Panahi’s “Taxi” builds to a climax in which the extent and limits of the director’s liberties are revealed. Agence France Presse reported that drew a strongly positive reaction at a press preview in Berlin.
“Taxi” is one of 19 contenders for the Berlin Festival’s Golden Bear top prize to be awarded February 14.
Panahi’s last movie, 2013’s “Closed Curtain,” was also shot in secret, in the confines of his villa on the Caspian Sea. It won a Silver Bear in Berlin for best screenplay, drawing protests from the Islamic Republic.
His first movie made in secret was filmed in his Tehran apartment and named “This is Not a Film” to mock his pursuers.
ilm festivals in Berlin, Venice and Cannes have invited Panahi in recent years to sit on their juries, each leaving a symbolic empty chair for him since he was prevented from leaving the country. “We will keep inviting him until he can attend,” Berlin Festival director Dieter Kosslick told reporters last week. But Panahi’s wife and niece were able to attend.
So far the only reaction from Tehran has been a comment from the head of the Cinema Organization of Iran, Hojatollah Ayubi, who criticized the Berlin Festival but made only passing mention of Panahi.
Ayubi complained that the Berlin Festival’s leadership was politicizing matters. “I regret that you wish to drive everybody in a taxi of new misunderstandings about the Iranian people by screening a film made by a director who has been banned by law from making films – nevertheless, he has done exactly that. I am delighted to announce that the director of ‘Taxi’ continues to drive in the fast lane of his life, freely enjoying all of its blessings.”
Ayubi said, “I, like many other lovers of cinema, hear the ominous sound of the footsteps of politics at the Berlin festival. I, like the rest of you, wanted Berlin to remain a refuge of culture and art, but it seems that someone preferred politics to art. The sound of politics can be heard, and the bricks you are laying course upon course will quickly build a new Berlin wall around your festival—a wall that could be much higher than the Great Wall of China.”
The Hollywood industry newspaper Variety carried a review of “Taxi,” concluding that the film “is talking about something much bigger than Panahi’s own personal situation, but rather the dilemma of how to keep telling meaningful stories in a country that places so many prohibitions on an artist’s ability to express him- or herself. The result is a film of quiet but profound outrage, laughing on the surface, but howling in anger just beneath.”

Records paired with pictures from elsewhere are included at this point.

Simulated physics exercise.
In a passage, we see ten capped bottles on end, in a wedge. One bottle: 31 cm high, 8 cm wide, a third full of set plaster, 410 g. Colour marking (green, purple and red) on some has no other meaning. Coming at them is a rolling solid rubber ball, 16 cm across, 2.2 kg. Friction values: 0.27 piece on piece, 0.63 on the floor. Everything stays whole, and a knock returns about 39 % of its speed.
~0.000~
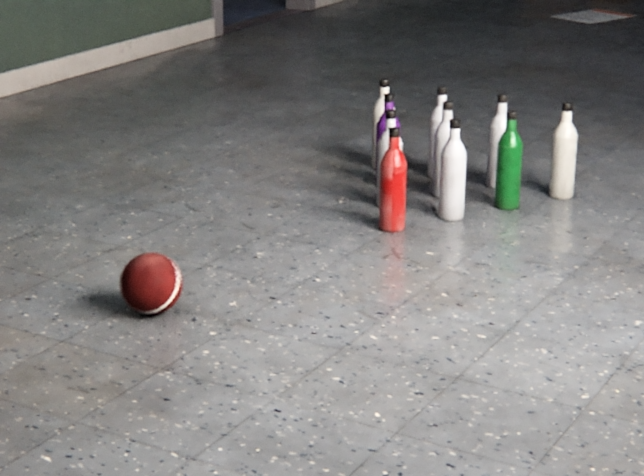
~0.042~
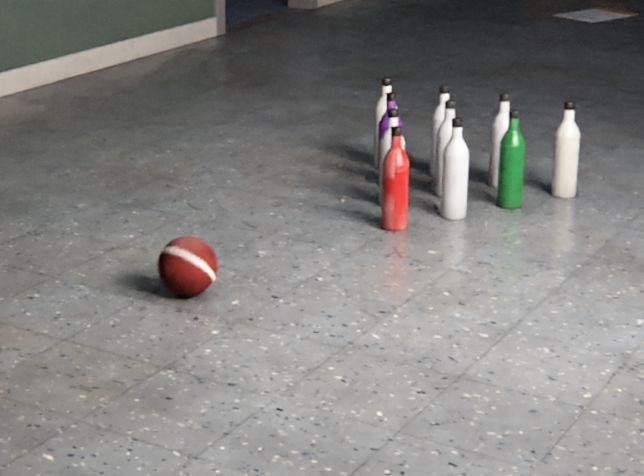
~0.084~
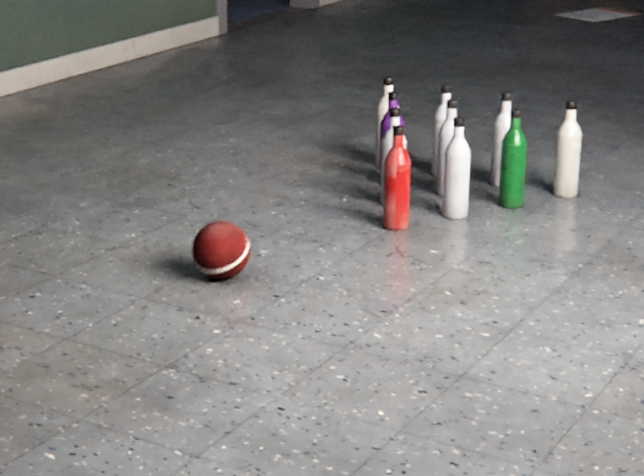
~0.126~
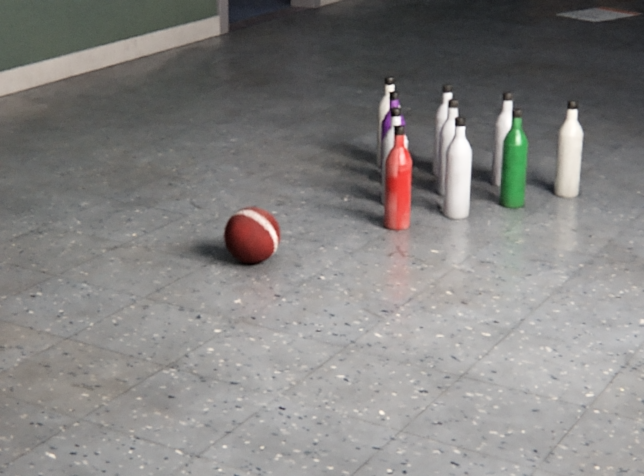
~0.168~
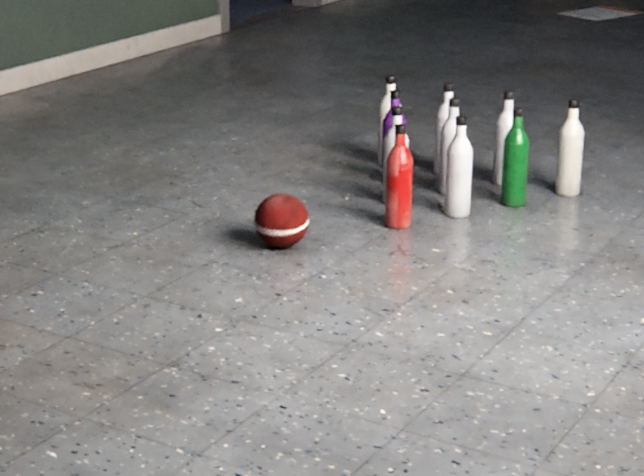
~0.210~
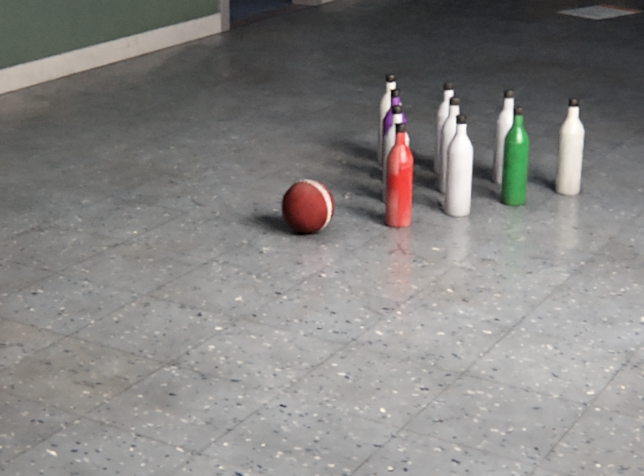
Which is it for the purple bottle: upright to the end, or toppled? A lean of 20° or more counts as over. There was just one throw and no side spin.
Toppled.
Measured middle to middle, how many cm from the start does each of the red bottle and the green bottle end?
Well, the red finishes 0 cm from where it began, while the green finishes 0 cm from its start.
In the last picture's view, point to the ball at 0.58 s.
Near (430, 137).
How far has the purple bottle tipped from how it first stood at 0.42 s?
About 50 degrees.
By 0.42 s, ball still moving; 3 of the 10 bottles over; purple bottle tilted 47°; green bottle tilted 6°.
By 0.58 s, ball still moving; 5 of the 10 bottles over; purple bottle lying flat; green bottle tilted 12°.
By 1.02 s, ball still moving; 5 of the 10 bottles over; purple bottle lying flat; green bottle tilted 7°.
When it is over (2.1 s), ball rolling away; 5 of the 10 bottles over; purple bottle lying flat; green bottle unmoved; red bottle unmoved. In pixels of the last frame, middles, purple bottle near (526, 87), green bottle near (515, 156).
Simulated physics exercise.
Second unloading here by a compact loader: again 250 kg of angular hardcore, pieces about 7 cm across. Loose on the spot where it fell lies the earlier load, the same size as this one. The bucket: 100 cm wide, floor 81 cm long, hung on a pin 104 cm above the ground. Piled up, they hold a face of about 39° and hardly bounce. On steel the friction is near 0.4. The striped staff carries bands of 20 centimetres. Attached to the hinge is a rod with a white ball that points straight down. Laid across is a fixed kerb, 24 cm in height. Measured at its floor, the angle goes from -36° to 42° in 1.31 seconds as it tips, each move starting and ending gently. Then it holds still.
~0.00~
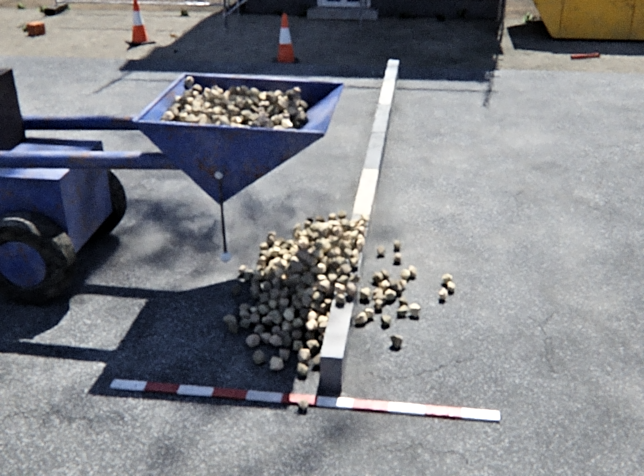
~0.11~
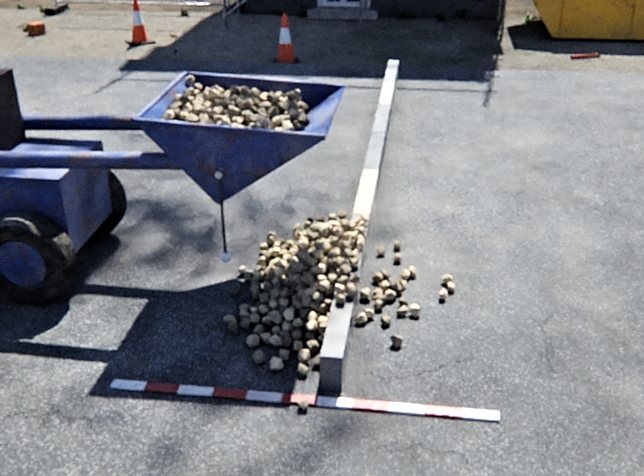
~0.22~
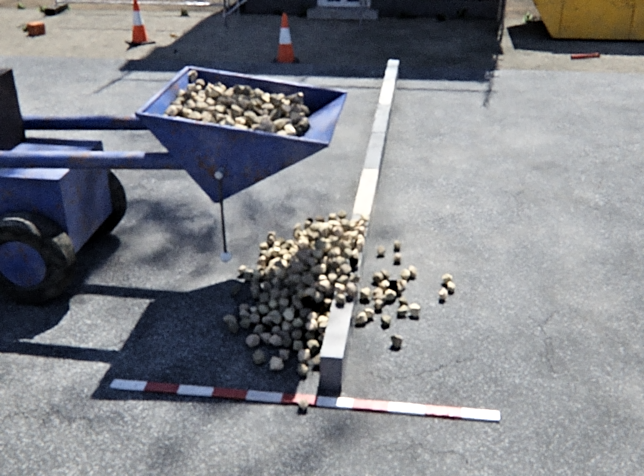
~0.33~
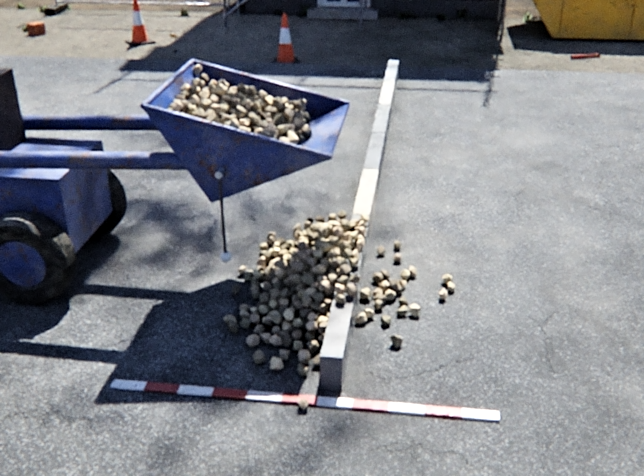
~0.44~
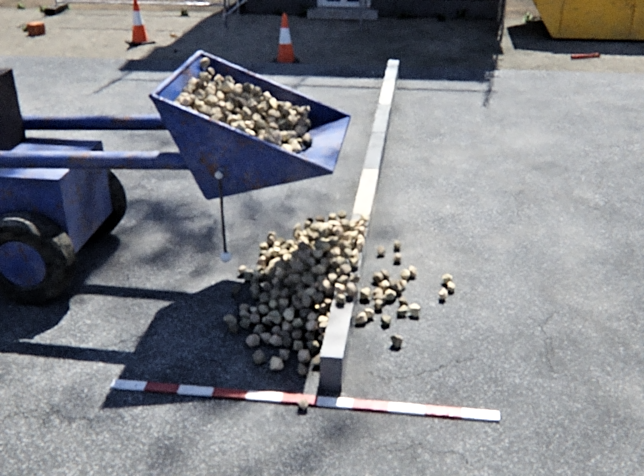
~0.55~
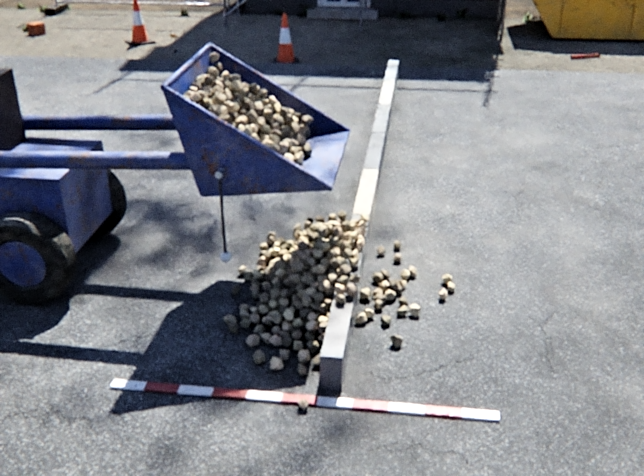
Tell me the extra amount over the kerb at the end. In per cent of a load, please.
31 per cent.
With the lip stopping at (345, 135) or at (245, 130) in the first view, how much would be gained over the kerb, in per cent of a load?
Around 65 percent, then around 0 percent.
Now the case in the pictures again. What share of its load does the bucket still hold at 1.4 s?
Some 50 percent, roughly.
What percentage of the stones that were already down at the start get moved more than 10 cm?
The answer is about 5 per cent.
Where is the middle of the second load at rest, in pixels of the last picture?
Their middle rests near (331, 262).
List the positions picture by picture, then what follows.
Lip at (324, 135), floor tilted -36°, highest stones at (230, 95). The earlier load is highest near (335, 244), 35 cm above ground level, 94 % on this side of the kerb, 6 % over the kerb, in the first picture.
Lip at (325, 137), floor tilted -34°, highest stones at (231, 95); the stones move at 0.1 m/s on average, in the second picture.
The bucket is at -30°, its lip at (328, 145); the top of the load is at (210, 90); the stones move at 0.2 m/s on average, in the third picture.
Lip at (331, 157), floor tilted -24°, highest stones at (203, 84); the stones move at 0.3 m/s on average, in the fourth picture.
The bucket is at -15°, its lip at (333, 172); the top of the load is at (209, 79); the stones move at 0.3 m/s on average, in the fifth picture.
Lip at (332, 189), floor tilted -6°, highest stones at (214, 75); the stones move at 0.3 m/s on average, in the sixth picture.
After 1.0 s the floor is at 30°; in per cent of one load, 100 in the bucket, 95 on this side of the kerb, 6 over the kerb; the foremost stones are at (423, 291).
After 1.4 s the floor is at 42°; in per cent of one load, 51 in the bucket, 142 on this side of the kerb, 7 over the kerb; the foremost stones are at (423, 291).
After 1.8 s the floor is at 42°; in per cent of one load, 12 in the bucket, 160 on this side of the kerb, 28 over the kerb; the foremost stones are at (447, 278).
After 4.3 s the floor is at 42°; in per cent of one load, 2 in the bucket, 162 on this side of the kerb, 36 over the kerb; the foremost stones are at (483, 282). Net gain over the kerb, 31.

The Huffington Post’s Nina Rothe said, “I don’t get the constant persecution of Jafar Panahi. If there is one filmmaker who manages to show Iran and the Iranian people with kindness, care and a healthy dose of self-criticism, it’s Panahi. Because he talks about people he loves, a country he adores despite his problems, he should be allowed to criticize some of the negative aspects. Yet no one, no documentary I’ve watched and definitely no other filmmaker makes me yearn to visit the streets of Tehran, to meet its people and perhaps share a juice with Mr. Panahi himself—the way he does. I’m just saying, hope the right eyes are reading it….”
Panahi’s film carries no credits at the end in an effort to protect those involved in its production.